Fully explain your ideas

To get an excellent score in the IELTS Task 2 writing section, one of the easiest and most effective tips is structuring your writing in the most solid format. A great argument essay structure may be divided to four paragraphs, in which comprises of four sentences (excluding the conclusion paragraph, which comprises of three sentences).

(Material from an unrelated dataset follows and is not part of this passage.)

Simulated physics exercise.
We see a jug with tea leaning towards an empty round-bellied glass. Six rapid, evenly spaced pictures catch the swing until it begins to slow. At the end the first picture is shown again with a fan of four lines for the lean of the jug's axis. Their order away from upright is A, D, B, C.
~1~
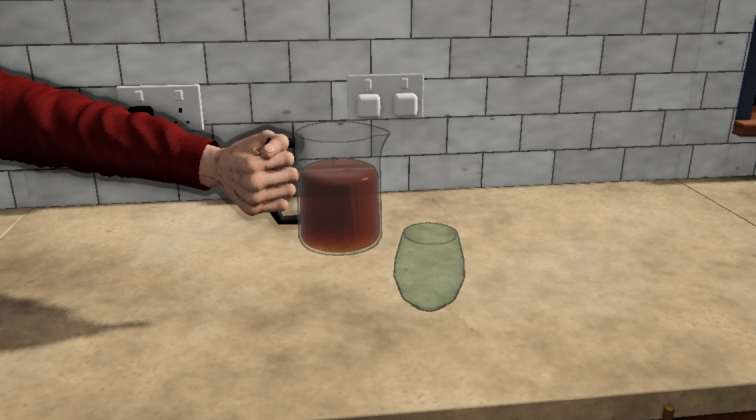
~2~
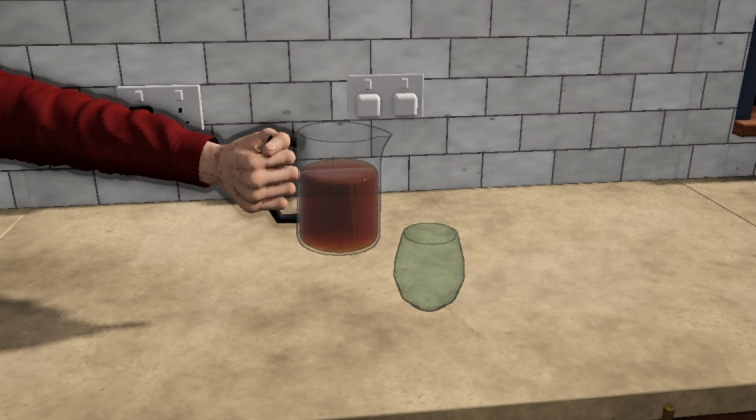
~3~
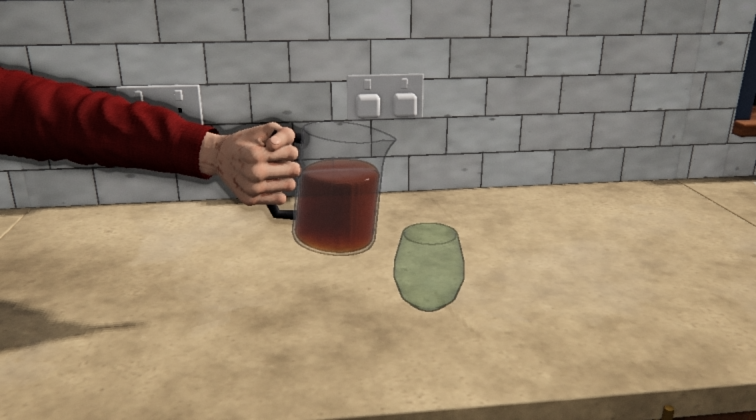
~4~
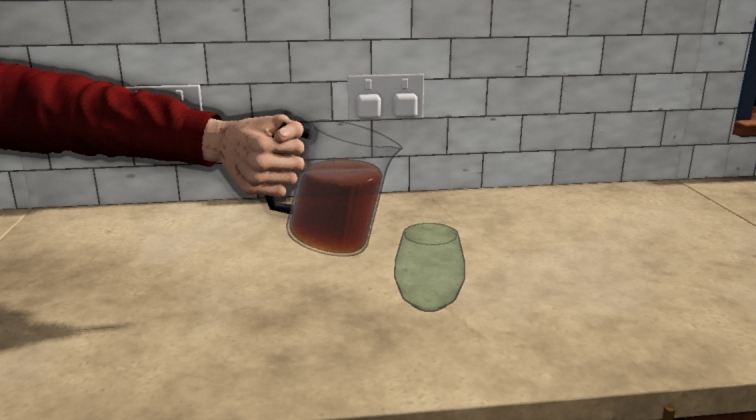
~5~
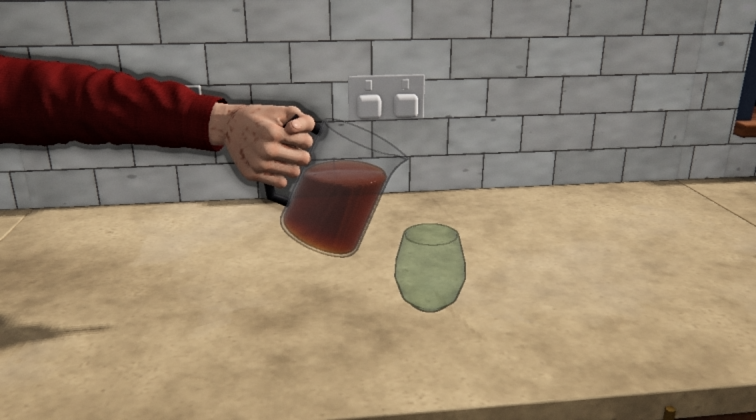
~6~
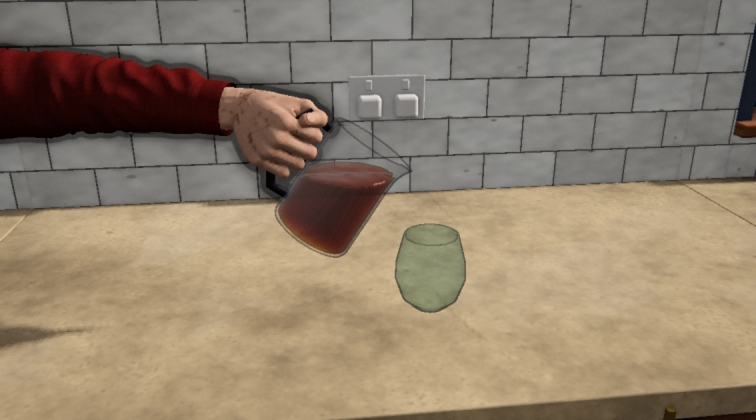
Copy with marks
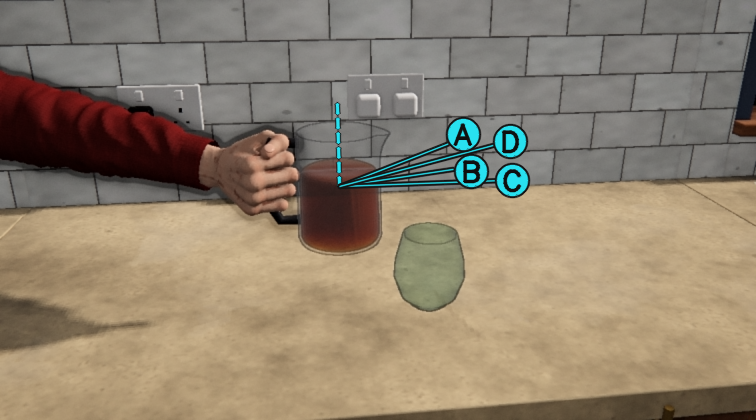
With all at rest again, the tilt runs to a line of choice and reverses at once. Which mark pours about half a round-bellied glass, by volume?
Take A.
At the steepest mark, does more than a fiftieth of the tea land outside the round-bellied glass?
Yes.
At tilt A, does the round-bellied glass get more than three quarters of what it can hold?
No, less.
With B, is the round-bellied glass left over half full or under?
Over.
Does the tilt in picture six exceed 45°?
No.
In cyan, A at (448, 143); B at (453, 169); C at (495, 180); D at (494, 145).
If A is chosen, the round-bellied glass ends with about 49 % of what it can hold; 3 % of the tea is spilt.
If B is chosen, the round-bellied glass ends with about 70 % of what it can hold; 15 % of the tea is spilt.
If C is chosen, the round-bellied glass ends with about 82 % of what it can hold; 20 % of the tea is spilt.
If D is chosen, the round-bellied glass ends with about 60 % of what it can hold; 9 % of the tea is spilt.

For we to consider an essay structure a great one, it should be looking like this:

  • Paragraph 1 - Introduction
    • Sentence 1 - Background statement
    • Sentence 2 - Detailed background statement
    • Sentence 3 - Thesis
    • Sentence 4 - Outline sentence
  • Paragraph 2 - First supporting paragraph
    • Sentence 1 - Topic sentence
    • Sentence 2 - Example
    • Sentence 3 - Discussion
    • Sentence 4 - Conclusion
  • Paragraph 3 - Second supporting paragraph
    • Sentence 1 - Topic sentence
    • Sentence 2 - Example
    • Sentence 3 - Discussion
    • Sentence 4 - Conclusion
  • Paragraph 4 - Conclusion
    • Sentence 1 - Summary
    • Sentence 2 - Restatement of thesis
    • Sentence 3 - Prediction or recommendation

Our recommended essay structure above comprises of fifteen (15) sentences, which will make your essay approximately 250 to 275 words.